An invitation to meet the World's Worst Mom, Lenore Skenazy, was just too hard to resist. That's not a title many of us would bare so proudly. Though, as a writer who has written her fair share of parenting horror stories, the term "worst" is certainly relative. You see Skenazy is the devil incarnate to over-protective, ever-hovering helicopter moms worldwide. The founder of the Free Range Parenting movement, she rose to mommy blog infamy several years ago after writing a column about why she let's her 9-year-old ride the New York City Subway alone.
"No, I did not give him a cell phone," she wrote. "Didn’t want to lose it. And no, I didn’t trail him, like a mommy private eye. I trusted him to figure out that he should take the Lexington Avenue subway down, and the 34th Street crosstown bus home. If he couldn’t do that, I trusted him to ask a stranger. And then I even trusted that stranger not to think, 'Gee, I was about to catch my train home, but now I think I’ll abduct this adorable child instead.'"
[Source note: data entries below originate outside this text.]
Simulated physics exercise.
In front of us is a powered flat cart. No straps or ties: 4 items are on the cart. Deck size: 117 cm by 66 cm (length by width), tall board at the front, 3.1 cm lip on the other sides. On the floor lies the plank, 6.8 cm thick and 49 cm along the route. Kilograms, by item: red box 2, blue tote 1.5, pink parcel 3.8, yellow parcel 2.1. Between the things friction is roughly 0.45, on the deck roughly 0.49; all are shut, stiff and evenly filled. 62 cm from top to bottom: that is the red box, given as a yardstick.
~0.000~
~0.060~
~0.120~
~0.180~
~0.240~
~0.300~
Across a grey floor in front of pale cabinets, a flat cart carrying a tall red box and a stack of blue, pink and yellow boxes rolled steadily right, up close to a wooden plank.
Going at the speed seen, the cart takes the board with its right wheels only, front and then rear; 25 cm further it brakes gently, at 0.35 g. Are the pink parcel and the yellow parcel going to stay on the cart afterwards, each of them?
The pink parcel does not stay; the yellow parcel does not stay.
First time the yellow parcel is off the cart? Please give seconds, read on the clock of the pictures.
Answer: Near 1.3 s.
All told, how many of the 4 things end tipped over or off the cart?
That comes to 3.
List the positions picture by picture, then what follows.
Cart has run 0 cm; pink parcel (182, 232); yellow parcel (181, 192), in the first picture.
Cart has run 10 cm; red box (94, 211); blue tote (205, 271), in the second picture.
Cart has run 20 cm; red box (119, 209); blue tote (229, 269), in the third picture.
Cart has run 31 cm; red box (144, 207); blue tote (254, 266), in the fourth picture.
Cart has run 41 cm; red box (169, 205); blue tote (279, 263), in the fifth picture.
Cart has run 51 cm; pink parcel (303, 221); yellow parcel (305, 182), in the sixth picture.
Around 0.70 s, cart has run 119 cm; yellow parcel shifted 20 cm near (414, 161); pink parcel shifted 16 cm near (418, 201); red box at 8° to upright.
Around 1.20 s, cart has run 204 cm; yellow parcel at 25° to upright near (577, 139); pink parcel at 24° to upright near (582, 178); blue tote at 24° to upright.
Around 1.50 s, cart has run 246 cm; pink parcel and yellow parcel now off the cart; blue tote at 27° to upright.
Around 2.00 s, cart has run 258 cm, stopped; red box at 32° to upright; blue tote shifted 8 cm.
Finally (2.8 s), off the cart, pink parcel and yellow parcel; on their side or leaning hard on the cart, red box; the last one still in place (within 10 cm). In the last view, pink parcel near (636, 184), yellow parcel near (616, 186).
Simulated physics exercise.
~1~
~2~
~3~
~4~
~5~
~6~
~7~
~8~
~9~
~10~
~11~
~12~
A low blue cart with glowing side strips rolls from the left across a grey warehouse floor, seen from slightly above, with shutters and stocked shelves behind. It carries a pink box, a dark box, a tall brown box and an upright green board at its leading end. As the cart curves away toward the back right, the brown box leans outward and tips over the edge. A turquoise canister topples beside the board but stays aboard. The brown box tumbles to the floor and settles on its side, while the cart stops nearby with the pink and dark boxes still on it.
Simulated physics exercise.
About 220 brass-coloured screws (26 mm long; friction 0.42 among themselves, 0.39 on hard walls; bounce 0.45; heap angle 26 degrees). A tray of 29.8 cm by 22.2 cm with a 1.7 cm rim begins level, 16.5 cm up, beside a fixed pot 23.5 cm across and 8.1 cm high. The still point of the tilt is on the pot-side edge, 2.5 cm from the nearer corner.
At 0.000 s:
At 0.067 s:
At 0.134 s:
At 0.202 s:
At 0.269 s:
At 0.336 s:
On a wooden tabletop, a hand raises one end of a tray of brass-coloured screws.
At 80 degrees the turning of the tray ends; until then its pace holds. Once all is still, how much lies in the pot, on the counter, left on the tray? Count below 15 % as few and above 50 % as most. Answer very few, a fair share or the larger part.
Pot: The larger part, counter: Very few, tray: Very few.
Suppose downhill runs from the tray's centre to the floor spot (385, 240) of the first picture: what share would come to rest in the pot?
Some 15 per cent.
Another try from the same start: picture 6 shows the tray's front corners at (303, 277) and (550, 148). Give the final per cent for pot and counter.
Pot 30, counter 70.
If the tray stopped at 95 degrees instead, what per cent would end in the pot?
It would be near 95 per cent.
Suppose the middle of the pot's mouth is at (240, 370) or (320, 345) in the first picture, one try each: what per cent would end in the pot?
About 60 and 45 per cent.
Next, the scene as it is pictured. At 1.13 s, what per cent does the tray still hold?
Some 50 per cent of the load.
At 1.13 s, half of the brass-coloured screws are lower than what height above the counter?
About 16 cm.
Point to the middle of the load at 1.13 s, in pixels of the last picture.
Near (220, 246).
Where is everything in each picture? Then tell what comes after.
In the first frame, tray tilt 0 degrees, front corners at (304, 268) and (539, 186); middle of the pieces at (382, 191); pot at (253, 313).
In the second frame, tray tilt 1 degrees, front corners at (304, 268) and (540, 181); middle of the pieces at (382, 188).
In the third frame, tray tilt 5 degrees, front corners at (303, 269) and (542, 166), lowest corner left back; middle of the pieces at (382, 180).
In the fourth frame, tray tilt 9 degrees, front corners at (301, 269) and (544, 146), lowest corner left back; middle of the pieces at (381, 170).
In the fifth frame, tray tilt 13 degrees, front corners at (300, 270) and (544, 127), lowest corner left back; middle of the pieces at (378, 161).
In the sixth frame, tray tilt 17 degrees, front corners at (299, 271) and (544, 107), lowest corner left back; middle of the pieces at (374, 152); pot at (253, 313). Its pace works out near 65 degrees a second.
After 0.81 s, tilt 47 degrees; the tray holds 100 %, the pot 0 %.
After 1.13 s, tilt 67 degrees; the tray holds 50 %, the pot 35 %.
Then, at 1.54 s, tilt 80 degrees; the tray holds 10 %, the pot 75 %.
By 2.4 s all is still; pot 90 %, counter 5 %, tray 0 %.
Not surprisingly, people were outraged, calling her behavior child abuse. But Skenazy never wavered and championed her hands-off brand of parenting. So going into this meet and greet, I had a lot of preconceived notions. I envisioned an uber-crunchy type who lobbed free range rants at everyone who didn't prescribe to the theory 100%. I couldn't have been more wrong. She was charming, funny, self-deprecating, and most importantly, an incredibly good listener. And that son of hers who was thrown to the transit wolves so early — he was a pretty cool, well-adjusted kid too.
I have certainly been guilty of sticking too close while my son played on the jungle gym and intervening too often in his spats with friends.
Now Skenazy is intent on converting all those helicopter moms with a new reality show aptly titled, The World's Worst Mom (premiered last night on Discovery Life Channel at 9/8 Central). Needless to say, the families featured are at the complete other end of the spectrum. The first episode centers on a mom who cuts up her 10-year-old's food, feeds him, and dotes on him as though he's still a toddler. Riding a bike? Out of the question. A sleepover? Forget about it. In swoops Skenazy to save the day … or at the very least save this kid from a lifetime of mommy issues.
It seems this series comes at the perfect time. The debate about how much freedom we should give our children recently made the national news when a Maryland couple was investigated for neglect after letting their 10 and 6-year-old walk a mile home from the park. It's a scary thought for most moms I've spoken to, but Skenazy has a good point — coddling your kids too much can hurt more than it helps. They need to learn to be more independent. They need to start figuring things out for themselves. Of course, the question is, when is the right time to drop them in the deep end without a life jacket?
I have certainly been guilty of sticking too close while my son played on the jungle gym and intervening too often in his spats with friends. Though, as I watched these two extremes come together on World's Worst Mom, I appreciated how Skenazy didn't try to bully the over-wrought mother who freaked when she learned her child was on a city bus ALONE. Instead, she tried to calm her fears and show the benefits of letting her son grow into a young man. He was beaming with pride when he took that first bike ride, and so was his mom. In future episodes, Skenazy helps a woman who has taught her kids that friends' parents may seem nice, but they will kill you if they get you alone and another who has told her children if they eat even a piece of candy they will get diabetes. Yes, an intervention is definitely called for.
That said, there is no way I will be sending my six-year-old son off to the 3 train anytime soon. But perhaps we all could be more open-minded when it comes to our children's capabilities. We need to trust that we've taught them well and that they will be okay. "This show isn't about parenting," Skenazy tells Mom.me. "It's about fear and replacing fear with reality. You have to accept, this kid you love isn't a baby anymore."